Re: qualia, once and for all

From: Norm Wilson (web64486@programmar.com)
Date: Wed Jun 23 2004 - 06:27:35 MDT


Paul Fidika wrote:

> That's the problem with Jackson's so-called "knowledge
> argument"; he postulates a being whose power and
> knowledge vastly exceeds our own, and then supposes that
> he can intuit what that being does or does not know.
> Well how about a new argument (which, as far as I am
> aware, is original):

I believe you've successfully refuted the knowledge argument, as presented by Jackson. However, the question that the argument addressed remains: what is the relationship between physics and qualia? Of course, we find a *strong* correlation among physical states and the associated experience of qualia. In my previous post, I argued that using physics to deny the subjective experience of qualia is begging the question, so I don't believe that answers such as "qualia are an illusion" are correct.
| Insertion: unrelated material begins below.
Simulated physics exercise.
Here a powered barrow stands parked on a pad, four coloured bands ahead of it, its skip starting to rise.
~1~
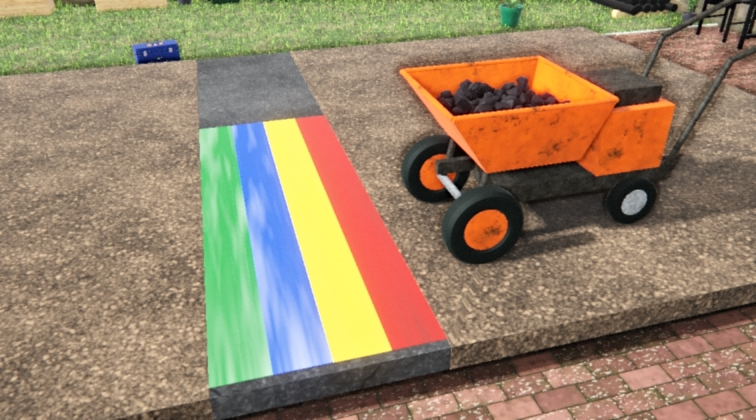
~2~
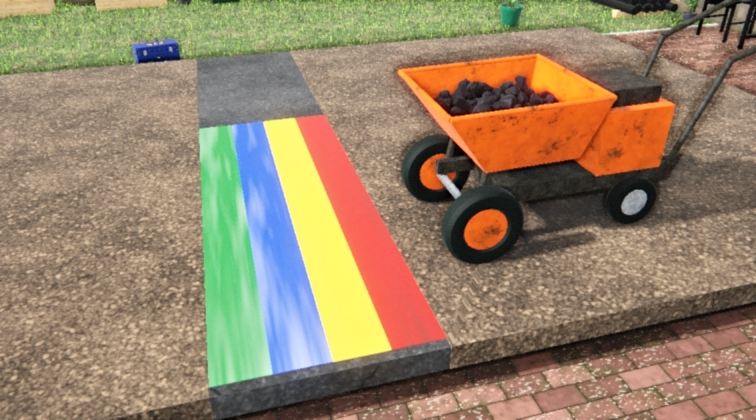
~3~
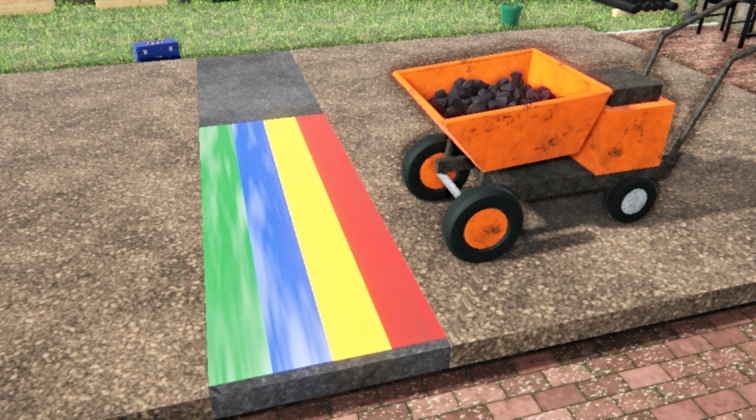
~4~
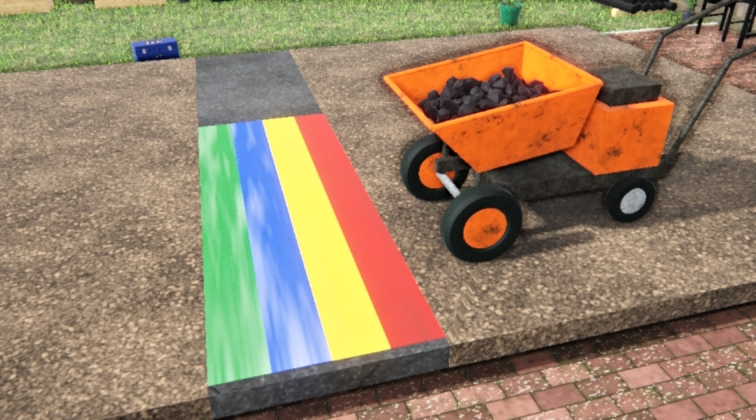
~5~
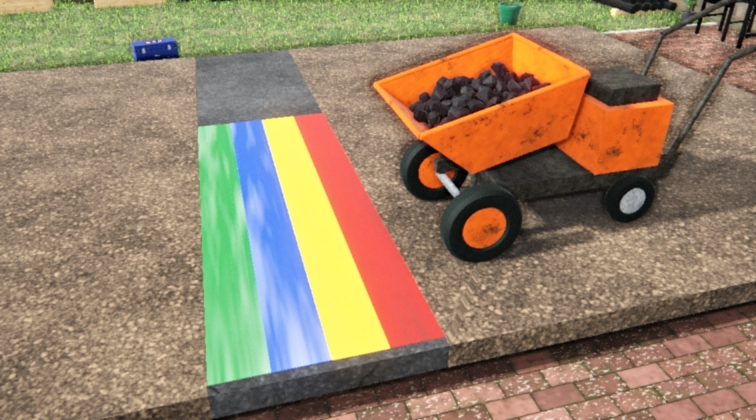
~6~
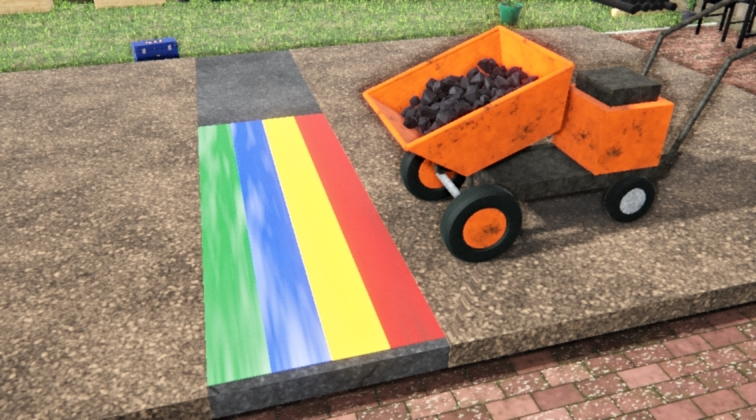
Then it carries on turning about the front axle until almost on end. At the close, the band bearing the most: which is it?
It is the yellow band.
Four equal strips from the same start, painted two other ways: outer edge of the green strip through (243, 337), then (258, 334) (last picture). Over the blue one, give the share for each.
I get 30 % for the first one and 30 % for the second.
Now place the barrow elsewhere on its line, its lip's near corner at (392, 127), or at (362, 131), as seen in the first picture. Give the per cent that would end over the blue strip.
Around 30 and 10 per cent respectively.
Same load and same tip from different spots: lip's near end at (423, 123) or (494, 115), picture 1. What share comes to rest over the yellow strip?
First spot: Roughly 20 percent; second spot: Roughly 30 percent.
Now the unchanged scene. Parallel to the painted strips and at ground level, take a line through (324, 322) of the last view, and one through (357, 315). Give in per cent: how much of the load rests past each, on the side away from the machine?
Estimate, first then second: 30 %, 60 %.
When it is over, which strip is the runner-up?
That would be the blue strip, in second.
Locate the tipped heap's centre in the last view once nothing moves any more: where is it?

Perhaps within a closed physical description of the universe the experience of qualia is irrelevant (perhaps not), but that does not mean they're not *real*, it just means they are outside of the physical model. I know this smells like dualism, but in my mind it remains an open question. I believe that claims like "only things which can be explained by our current understanding of physics are real" are unfounded, unless you weaken the meaning of "real" to be "things that can be described by physics", which make
s it a tautology. The honest answer is that we do not know. I think it would be constructive for the group to honestly admit what we don't know, as it seems that a lot of debate goes on over claims that are presented as being stronger than they really deserve to be. While it's fun to make a strong claim and defend it vigorously, in the end you're right back where you started, with two deeply entrenched camps and a bunch of unsettled questions. In a practical sense, I think we should leave unanswered questions "open" when programming the seed AI; i.e., we shouldn't tell it that something is true when we really don't know the answer. The AI should reason with healthy skepticism and an appreciation for the effects of subjectivity on information, and it should always view its own understanding of things as incomplete.